Republic Day reminds me that citizenship is not a label. It is behaviour. It is not merely being born into a nation; it is the daily choice to protect what makes that nation worth belonging to. The republic is not “them”—not just the government, not just the leaders, not just the system. The republic is the collective character of the people. Every time we normalise dishonesty, we weaken it. Every time we excuse injustice, we weaken it. Every time we reduce human beings to enemies, we weaken ourselves.

And every time we choose integrity, we strengthen it.

This is why I believe Republic Day must be treated as more than a holiday. It is the nation’s moment of remembrance—an annual pause that asks: are we still loyal to the principles we claim to uphold? Have we merely inherited freedom, or are we still worthy of it?

Freedom is not something we receive once and keep forever. It is something we maintain by maturity. It survives only when citizens develop inner discipline—not the discipline of control, but the discipline of conscience.

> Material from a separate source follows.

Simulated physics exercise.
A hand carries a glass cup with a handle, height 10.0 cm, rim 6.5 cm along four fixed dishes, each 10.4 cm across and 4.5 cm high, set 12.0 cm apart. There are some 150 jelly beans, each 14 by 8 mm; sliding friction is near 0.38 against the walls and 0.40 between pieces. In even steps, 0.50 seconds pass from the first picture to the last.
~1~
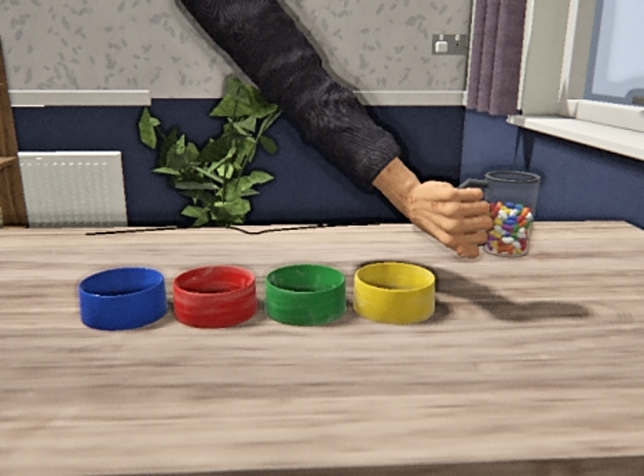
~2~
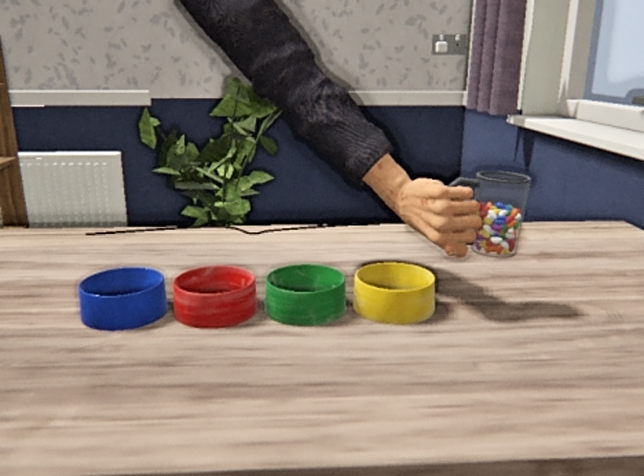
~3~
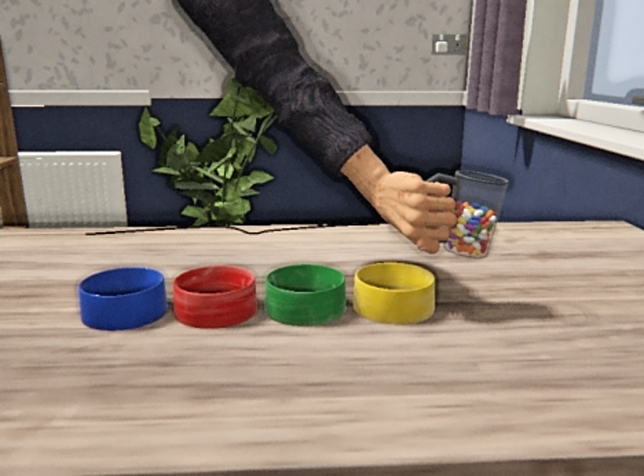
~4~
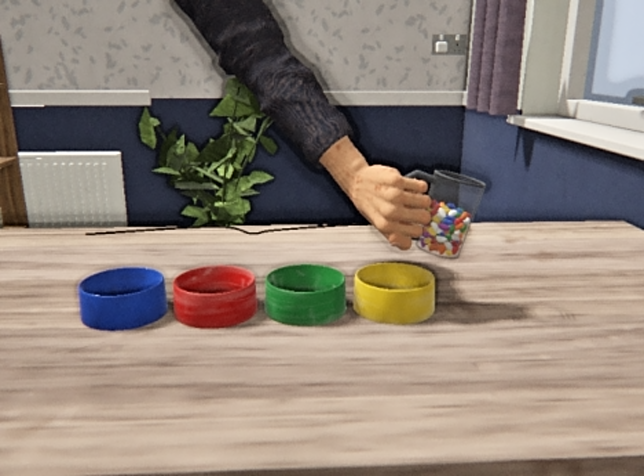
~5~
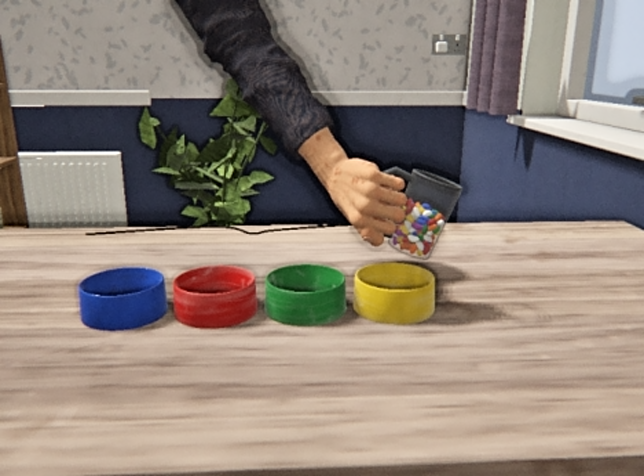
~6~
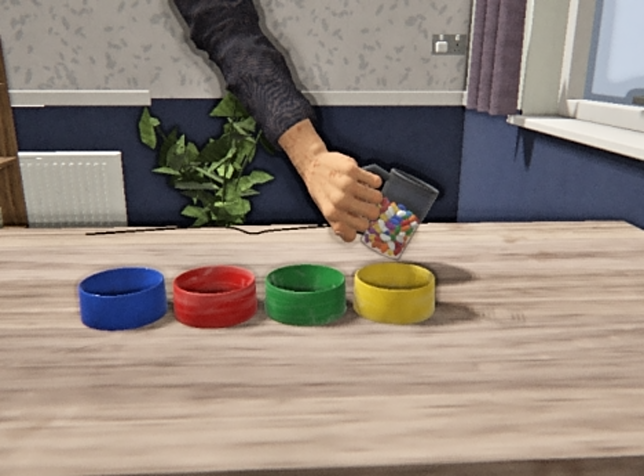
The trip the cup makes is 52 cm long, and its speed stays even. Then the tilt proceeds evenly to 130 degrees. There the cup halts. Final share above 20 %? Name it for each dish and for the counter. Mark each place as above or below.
Marks: Red below, blue above, green below, yellow below, counter above.
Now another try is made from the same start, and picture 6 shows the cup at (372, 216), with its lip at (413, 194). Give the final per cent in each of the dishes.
Red: 10 / blue: 60 / green: 0 / yellow: 0.
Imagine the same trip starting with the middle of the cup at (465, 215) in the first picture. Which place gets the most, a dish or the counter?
Top spot: Blue.
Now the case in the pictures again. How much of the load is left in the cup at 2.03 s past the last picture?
About 0 percent.
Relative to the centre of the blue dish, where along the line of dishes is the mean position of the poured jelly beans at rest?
4 cm to the right.
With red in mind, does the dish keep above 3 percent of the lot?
Red: True.
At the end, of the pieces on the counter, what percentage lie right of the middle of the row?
About 0 %.
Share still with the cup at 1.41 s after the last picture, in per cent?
My estimate is about 95 per cent.
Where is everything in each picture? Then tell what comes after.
In the first picture, cup at (509, 214), tilt 0 degrees, lip at (537, 177), moved 0.0 cm; middle of the pieces at (505, 230); yellow dish at (395, 276); green dish at (306, 278); red dish at (215, 280); blue dish at (122, 281).
In the second picture, cup at (498, 214), tilt 2 degrees, lip at (528, 178), moved 1.4 cm; middle of the pieces at (494, 230).
In the third picture, cup at (474, 215), tilt 8 degrees, lip at (506, 181), moved 4.7 cm; middle of the pieces at (468, 230).
In the fourth picture, cup at (448, 215), tilt 14 degrees, lip at (483, 184), moved 8.1 cm; middle of the pieces at (441, 230).
In the fifth picture, cup at (423, 215), tilt 20 degrees, lip at (460, 188), moved 11.5 cm; middle of the pieces at (415, 230).
In the sixth picture, cup at (397, 215), tilt 25 degrees, lip at (437, 192), moved 14.9 cm; middle of the pieces at (388, 230); yellow dish at (395, 276); green dish at (306, 278); red dish at (215, 280); blue dish at (122, 281).
Then, 0.84 s after the last picture, tilt 74 degrees; cup holds 100 %.
Then, 1.41 s after the last picture, tilt 107 degrees; cup holds 95 %.
Then, 2.03 s after the last picture, tilt 130 degrees; cup holds 0 %, red 5 %, blue 65 %.
In the end, red 10 %, blue 65 %, green 0 %, yellow 0 %, counter 30 %.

For me, Republic Day is not a performance. It is a mirror.

It asks me to look at my conduct, not my slogans. It asks me to examine my ethics, not my opinions. It asks me to become the kind of citizen who does not demand perfection from the nation while practising compromise within himself. Because if I cannot protect integrity in my own life, I cannot expect integrity at a national level.

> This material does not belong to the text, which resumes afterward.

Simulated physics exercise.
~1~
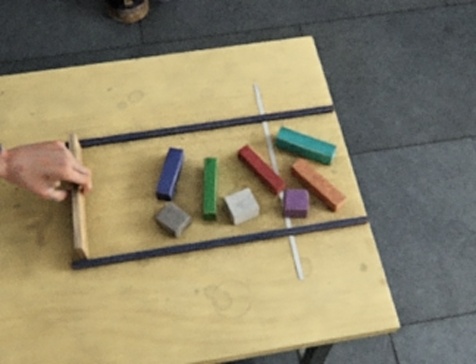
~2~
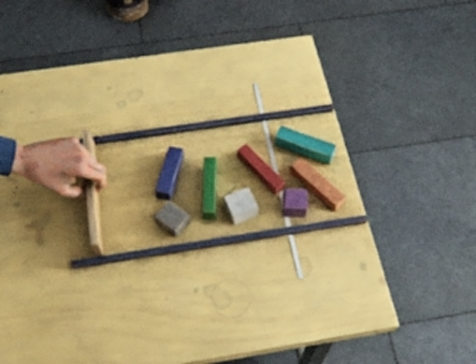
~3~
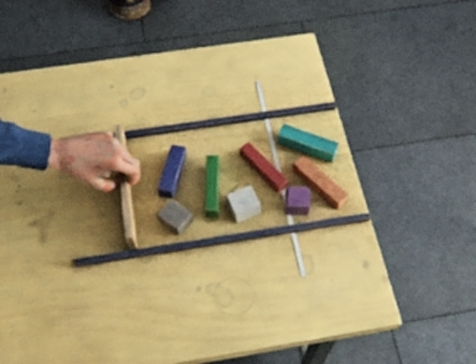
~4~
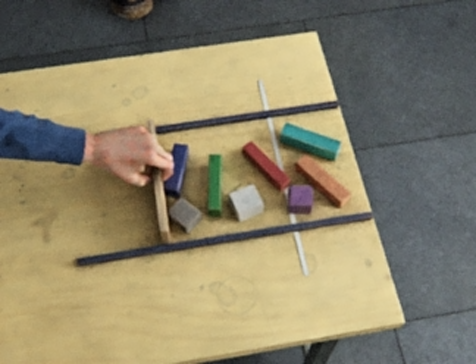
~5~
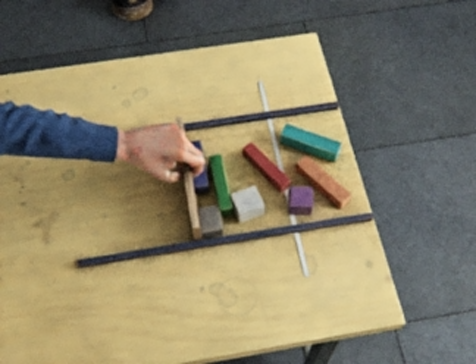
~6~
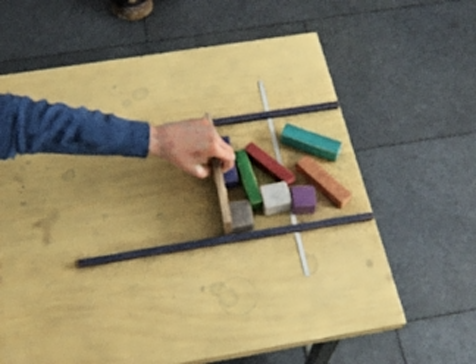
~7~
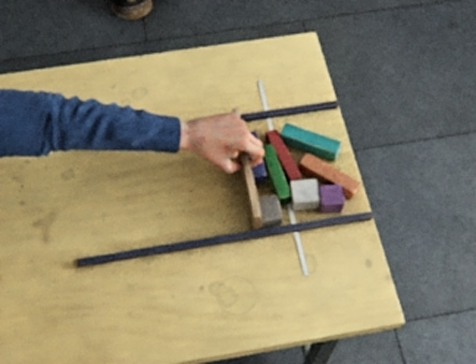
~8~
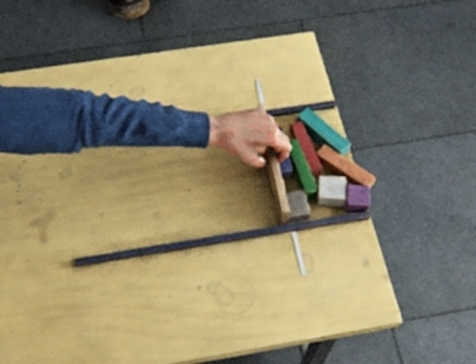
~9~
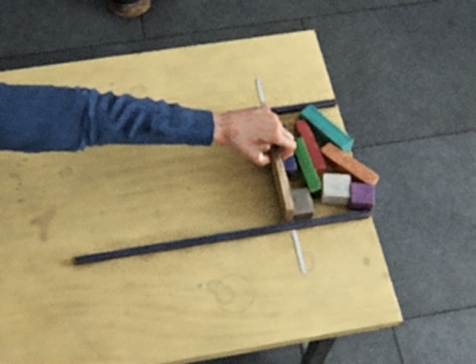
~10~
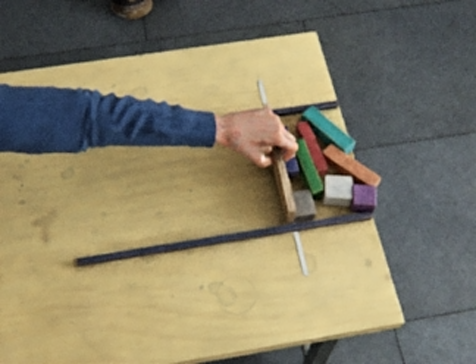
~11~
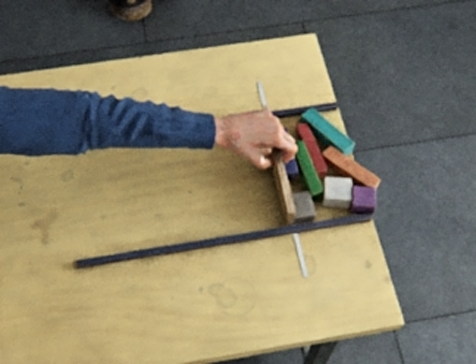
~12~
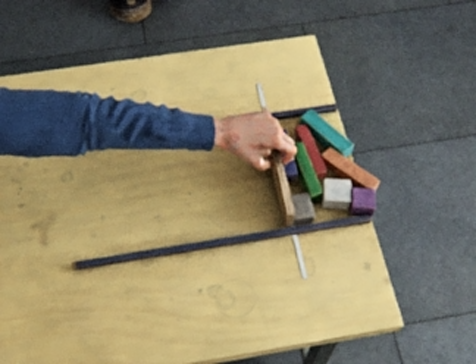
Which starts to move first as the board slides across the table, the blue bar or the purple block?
The blue bar starts to move first, while the purple block stays in its place until the board has pushed the other pieces farther to the right.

A republic, at its best, is a moral agreement carried through time. It survives only when people live it.

So today, I do not celebrate only with pride. I celebrate with responsibility. I honour the Constitution not merely with words, but with the willingness to embody its spirit. I remember that justice, liberty, equality, and fraternity are not national decorations—they are human duties.

And if I must ask one question on Republic Day, it is this: am I living in a way that strengthens the republic, or am I merely enjoying the benefits of its existence?

A nation can only remain free if its people remain awake.